UrbanFly: Uncertainty-Aware Planning for Navigation Amongst High-Rises with Monocular Visual-Inertial SLAM Maps

TL;DR

UrbanFly introduces an uncertainty-aware planning framework enabling quadrotors to navigate safely and efficiently in urban high-rise environments using monocular visual-inertial SLAM maps and a novel environment representation.

Contribution

It develops a real-time planning method that directly utilizes sparse point clouds and an uncertainty-integrated cuboid model for improved urban navigation.

Findings

Outperforms baselines in collision rate and trajectory length

Uses a novel environment representation for faster distance queries

Employs two trajectory optimizers with different computational approaches

Abstract

We present UrbanFly: an uncertainty-aware real-time planning framework for quadrotor navigation in urban high-rise environments. A core aspect of UrbanFly is its ability to robustly plan directly on the sparse point clouds generated by a Monocular Visual Inertial SLAM (VINS) backend.
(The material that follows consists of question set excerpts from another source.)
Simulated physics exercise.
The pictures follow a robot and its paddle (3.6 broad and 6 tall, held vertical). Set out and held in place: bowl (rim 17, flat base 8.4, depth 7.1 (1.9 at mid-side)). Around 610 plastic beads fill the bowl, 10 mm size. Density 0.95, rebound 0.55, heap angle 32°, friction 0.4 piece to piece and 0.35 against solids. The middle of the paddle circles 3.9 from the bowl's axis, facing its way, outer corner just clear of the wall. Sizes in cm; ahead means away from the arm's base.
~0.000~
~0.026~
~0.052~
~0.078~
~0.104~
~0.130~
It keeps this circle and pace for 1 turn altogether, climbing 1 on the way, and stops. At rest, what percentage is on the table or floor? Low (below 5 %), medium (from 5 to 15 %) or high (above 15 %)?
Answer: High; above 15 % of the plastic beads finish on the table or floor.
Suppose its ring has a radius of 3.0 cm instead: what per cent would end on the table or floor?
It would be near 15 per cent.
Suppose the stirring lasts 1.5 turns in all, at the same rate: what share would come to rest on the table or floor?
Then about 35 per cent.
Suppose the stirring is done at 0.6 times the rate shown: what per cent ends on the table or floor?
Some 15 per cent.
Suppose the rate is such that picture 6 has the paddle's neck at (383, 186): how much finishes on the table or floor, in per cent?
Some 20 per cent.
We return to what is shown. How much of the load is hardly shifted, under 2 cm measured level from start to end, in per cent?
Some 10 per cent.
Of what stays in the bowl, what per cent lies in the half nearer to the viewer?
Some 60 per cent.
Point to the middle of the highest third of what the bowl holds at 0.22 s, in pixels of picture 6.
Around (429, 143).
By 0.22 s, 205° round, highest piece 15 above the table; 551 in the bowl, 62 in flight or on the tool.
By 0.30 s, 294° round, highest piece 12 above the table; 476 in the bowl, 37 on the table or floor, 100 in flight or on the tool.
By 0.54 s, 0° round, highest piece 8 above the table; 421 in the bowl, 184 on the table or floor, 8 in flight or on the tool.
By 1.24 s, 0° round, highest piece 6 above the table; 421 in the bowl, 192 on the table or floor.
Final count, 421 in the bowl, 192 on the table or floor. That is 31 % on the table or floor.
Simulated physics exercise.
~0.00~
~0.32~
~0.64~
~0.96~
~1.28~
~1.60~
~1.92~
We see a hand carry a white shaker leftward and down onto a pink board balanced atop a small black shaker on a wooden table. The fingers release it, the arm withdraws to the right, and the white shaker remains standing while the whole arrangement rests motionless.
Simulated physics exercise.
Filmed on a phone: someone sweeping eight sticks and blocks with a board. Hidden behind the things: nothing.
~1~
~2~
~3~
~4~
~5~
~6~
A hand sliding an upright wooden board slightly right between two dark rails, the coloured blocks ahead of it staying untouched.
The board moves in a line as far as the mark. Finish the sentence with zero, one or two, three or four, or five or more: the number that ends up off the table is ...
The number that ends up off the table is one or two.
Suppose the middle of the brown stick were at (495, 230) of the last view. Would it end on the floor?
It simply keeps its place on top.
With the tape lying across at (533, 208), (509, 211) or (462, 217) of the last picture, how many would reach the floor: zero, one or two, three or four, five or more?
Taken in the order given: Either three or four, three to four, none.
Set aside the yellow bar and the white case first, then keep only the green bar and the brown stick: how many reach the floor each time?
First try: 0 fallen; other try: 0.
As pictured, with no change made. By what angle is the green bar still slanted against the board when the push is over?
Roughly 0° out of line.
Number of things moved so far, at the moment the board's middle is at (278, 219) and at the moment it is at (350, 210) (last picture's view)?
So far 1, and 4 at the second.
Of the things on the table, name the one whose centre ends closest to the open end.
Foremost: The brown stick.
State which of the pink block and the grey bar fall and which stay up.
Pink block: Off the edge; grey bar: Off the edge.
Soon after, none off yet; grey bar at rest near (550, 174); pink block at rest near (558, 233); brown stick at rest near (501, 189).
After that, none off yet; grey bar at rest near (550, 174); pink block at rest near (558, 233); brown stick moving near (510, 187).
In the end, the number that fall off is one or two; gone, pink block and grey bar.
It achieves this by using the sparse point clouds to build an uncertainty-integrated cuboid representation of the environment through a data-driven monocular plane segmentation network. Our chosen world model provides faster distance queries than the more common voxel-grid representation, and UrbanFly leverages this capability in two different ways leading to two trajectory optimizers. The first optimizer uses a gradient-free cross-entropy method to compute trajectories that minimize collision probability and smoothness cost. Our second optimizer is a simplified version of the first and uses a sequential convex programming optimizer initialized based on probabilistic safety estimates on a set of randomly drawn trajectories. Both our trajectory optimizers are made computationally tractable and independent of the nature of underlying uncertainty by embedding the distribution of collision violations in Reproducing Kernel Hilbert Space. Empowered by the algorithmic innovation, UrbanFly outperforms competing baselines in metrics such as collision rate, trajectory length, etc., on a high-fidelity AirSim simulator augmented with synthetic and real-world dataset scenes.